I did feel like the cultural divergences didn’t stand out and that there was little focus on other cultures than Iskat, though the fact that didn’t happen does make an apt statement, especially considering Jainan.

For me, it’s the way the book constantly breaches the line between joyful giddiness and sorrow and how it reminded me that the world can be both (perfect timing on Orbit’s/Tor Book’s part).

One minute you’re reading about two cinnamon rolls huddling for warmth, the next you’re getting a ravaging display of one’s psyche or the ominous feeling of galactic empires prowling.

Winter’s Orbit takes well-known and wholly-beloved tropes and crafts them into an original story that puts disaster boyfriends at the forefront of a space opera with a political murder mystery.

A wild race hurdled with secrets, betrayal, corruption, and hegemony combines with a raw, open-wounded portrayal of abuse to forge a fantastic debut that should ping everyone’s radar.

Possible trigger warnings:Domestic abuse, abuse, violence, abduction, psychological torture

Support independent businesses and buy a copy at: US | UK | Blackwell’s

The above contain affiliate links for Bookshop and Blackwell’s.
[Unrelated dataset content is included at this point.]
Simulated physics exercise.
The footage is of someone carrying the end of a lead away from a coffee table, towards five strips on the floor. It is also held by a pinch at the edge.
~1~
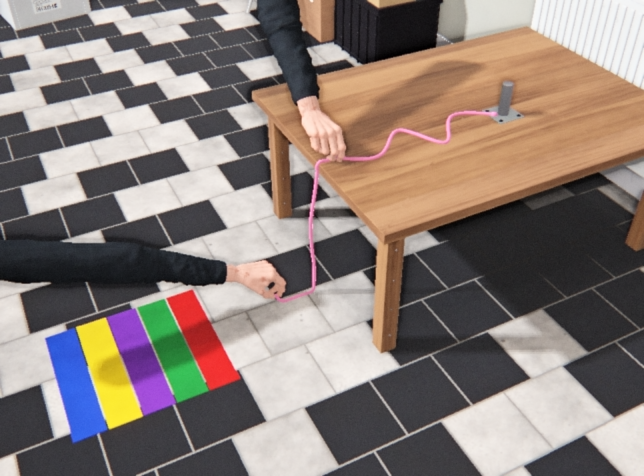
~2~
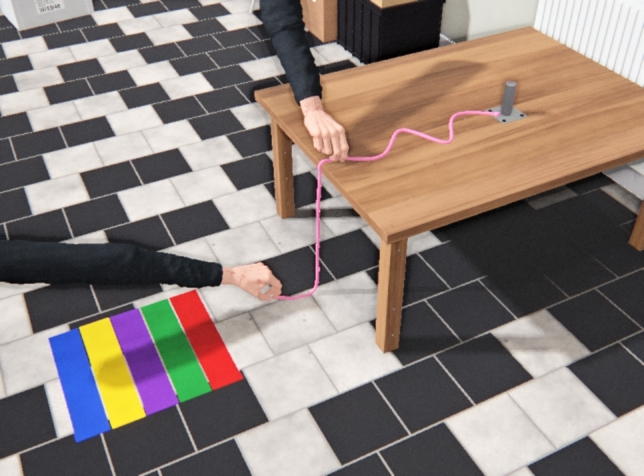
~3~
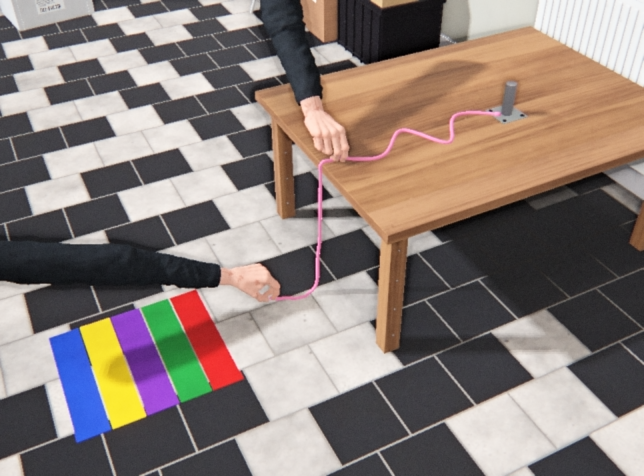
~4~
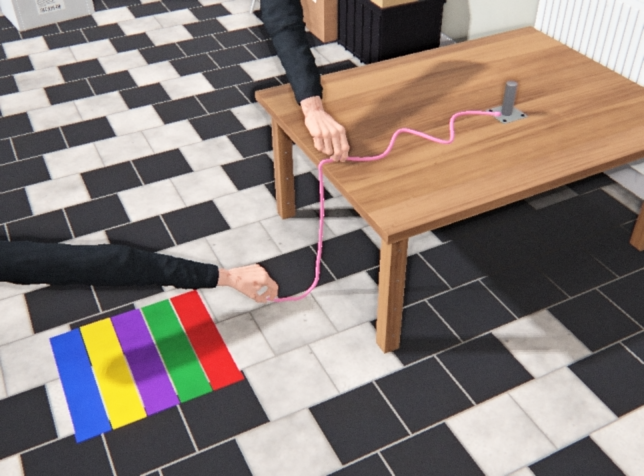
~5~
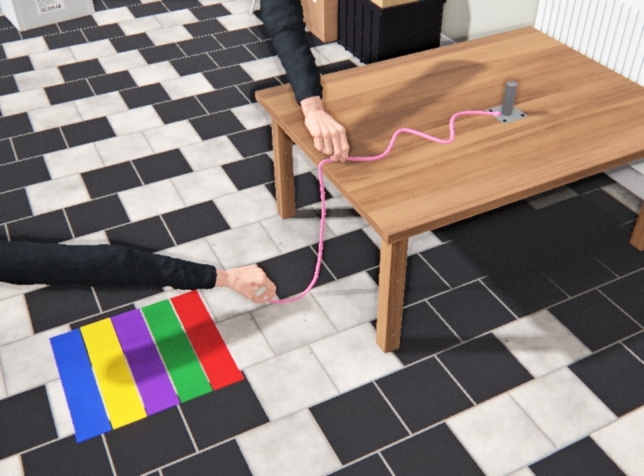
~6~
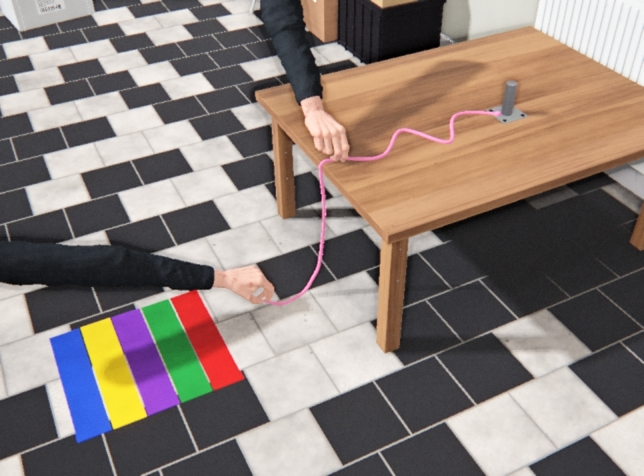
In a room with a black-and-white tiled floor, one hand pins a pink cord at a wooden table's edge while another holds its end low, near five coloured strips. The lower hand edges very slightly left, and the hanging cord shifts into a smoother curve as the upper hand stays put.
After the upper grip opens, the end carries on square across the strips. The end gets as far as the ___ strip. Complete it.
The end gets as far as the yellow strip.
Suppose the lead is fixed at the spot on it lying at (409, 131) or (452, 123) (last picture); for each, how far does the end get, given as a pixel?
Respectively, (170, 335) and (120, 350).
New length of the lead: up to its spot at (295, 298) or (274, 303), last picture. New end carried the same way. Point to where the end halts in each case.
Case by case it comes to about (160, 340) and then about (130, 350).
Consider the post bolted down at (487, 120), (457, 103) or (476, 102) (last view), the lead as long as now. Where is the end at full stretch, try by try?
It works out at around (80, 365), (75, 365) and (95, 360) for the three tries.
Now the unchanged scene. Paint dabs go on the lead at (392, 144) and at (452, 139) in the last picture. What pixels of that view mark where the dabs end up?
They finish close to (343, 159) and close to (422, 137).
A little later, end near (177, 331); over green.
Next, end near (133, 346); over purple.
When it is tight, end near (108, 355); over yellow. The yellow one.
This means I will earn a commission off your purchase, at no additional cost to you.

Connect with Everina

Everina Maxwell author photo.  Photo credit: Richard Wilson Photography
Photo credit: Richard Wilson Photography

Everina Maxwell is the author of Winter’s Orbit, a queer romantic space opera about a diplomat who enters into an arranged marriage to save his planet.

She grew up in Sussex, UK, which has come a long way from the days of Cold Comfort Farm and now has things like running water and Brighton Pier. She was lucky enough to live near a library that stocked Lois McMaster Bujold, Anne McCaffrey and Terry Pratchett, so spent all her spare time devouring science fiction and doorstopper fantasy, with her family’s Georgette Heyer collection always a reliable friend when the library books ran out.

She first took part in NaNoWriMo in 2004 and continues to precariously balance writing, a day job, and watching Let’s Plays of video games she claims she doesn’t have time to play. She lives and works in Yorkshire.